Joana Latino também tem noção de que “o que se mantém ainda em todo o lado é que a maioria das chefias é do sexo masculino. Quando há directoras, normalmente são co-directoras ou sub-directoras, nunca estão sozinhas no posto de chefia…ainda.”

Para a jornalista da SIC “nós [homens e mulheres] de facto não somos iguais. Não vale a pena estar a forçar quotas do que quer que seja. Também é preciso que as mulheres queiram e também é preciso que as mulheres façam o seu percurso. Se é só para fazer número, se é só para garantir que a percentagem é equitativa ou representativa do que quer que seja, assim não vais ser a pessoa mais competente na chefia, vais ter a pessoa x porque ela cumpre uma determinada quota. Eu acredito numa meritocracia”.
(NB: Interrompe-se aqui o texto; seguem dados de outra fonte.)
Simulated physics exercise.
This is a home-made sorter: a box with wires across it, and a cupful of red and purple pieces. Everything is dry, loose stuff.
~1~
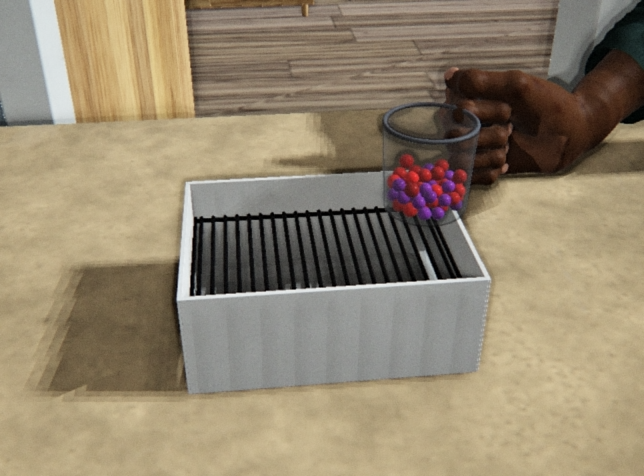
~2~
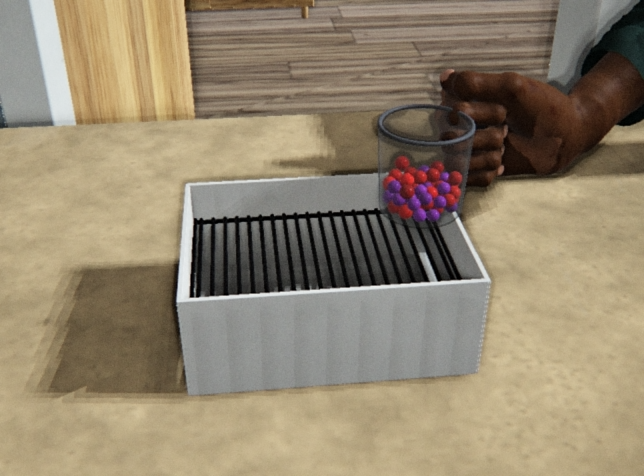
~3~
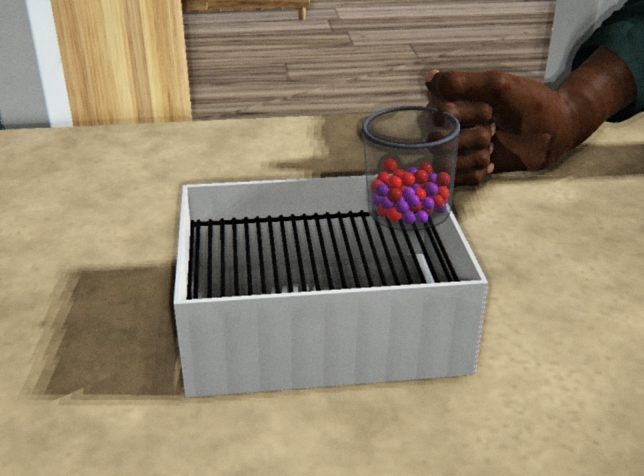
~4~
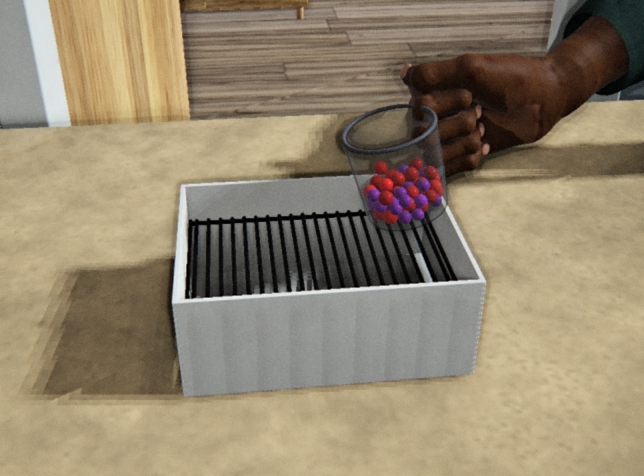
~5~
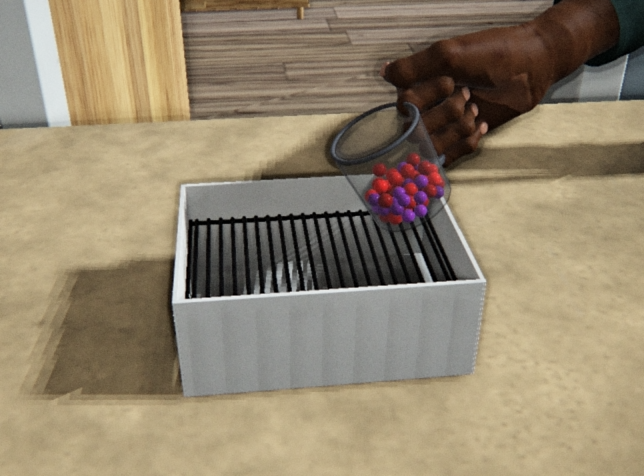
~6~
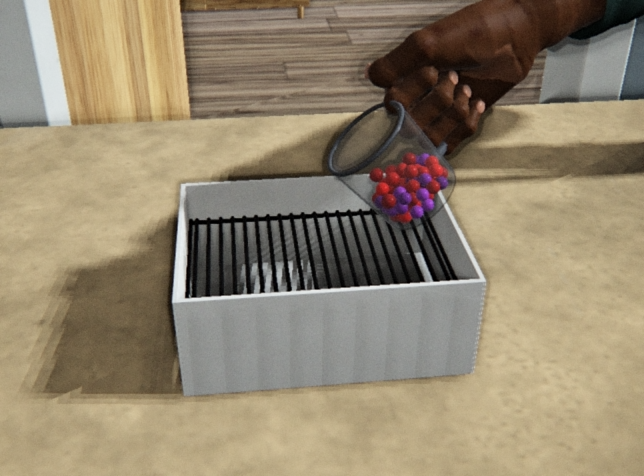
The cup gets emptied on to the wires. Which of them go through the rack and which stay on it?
In the end the red bits stay on it, the purple bits stay on it.
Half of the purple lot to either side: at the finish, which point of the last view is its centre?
Its middle ends up around (317, 254) in the last picture.
Then, 0.28 s later than the last frame, red ones, every one in the cup; purple ones, every one in the cup.
Then, 0.64 s later than the last frame, red ones, almost all in the cup, just a few on or over the wires; purple ones, every one in the cup.
Then, 1.02 s later than the last frame, red ones, roughly a quarter in the cup, the larger part on or over the wires; purple ones, roughly a quarter in the cup, the larger part on or over the wires.
When it is over, red ones, every one on the wires, not one under the rack; purple ones, every one on the wires, not one under the rack.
E dá exemplos: “ao longo da minha vida toda, se a memória não me falha, tive uma única directora e foi a Cândida Pinto, de resto eram sempre directores e atenção!, era a Cândida a meias com o José Manuel Mestre! Ela nem sequer era directora sozinha!” Já no jornal Record, apesar de as mulheres estarem em menor número, “a maioria das mulheres ocupa cargos de chefia”, como nos garantiu Inês Antunes.
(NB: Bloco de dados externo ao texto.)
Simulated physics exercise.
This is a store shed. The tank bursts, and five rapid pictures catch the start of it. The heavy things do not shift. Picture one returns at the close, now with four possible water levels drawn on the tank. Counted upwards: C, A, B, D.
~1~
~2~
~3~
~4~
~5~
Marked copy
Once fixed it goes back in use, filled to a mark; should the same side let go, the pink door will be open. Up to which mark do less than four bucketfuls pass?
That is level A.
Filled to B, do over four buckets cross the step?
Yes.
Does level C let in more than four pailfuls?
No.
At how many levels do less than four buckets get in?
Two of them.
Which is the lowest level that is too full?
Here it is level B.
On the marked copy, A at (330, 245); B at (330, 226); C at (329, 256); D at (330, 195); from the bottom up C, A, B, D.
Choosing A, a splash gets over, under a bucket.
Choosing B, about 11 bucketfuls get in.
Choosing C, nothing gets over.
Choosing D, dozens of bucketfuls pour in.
O facto de haver menos mulheres a fazer a cobertura de eventos desportivos do que homens, pode acontecer por o público ainda não estar preparado para isso, mas também poderá haver falta de vontade das mulheres jornalistas para seguir esta área, por não se identificarem com o desporto.

Jorge Sousa trabalha numa redação rodeado de mulheres e afirma que “ser o único homem a trabalhar entre mulheres é algo completamente normal. Desde que haja bom espírito de equipa, que se saiba trabalhar em equipa, é indiferente que trabalhe com mulheres ou com homens.”

No fundo, seja qual for o sexo, e pegando nas palavras de Ana Carolina Sequeira, “Não interessa o género. Não interessa o tema. Interessa a competência. Interessa o profissionalismo.”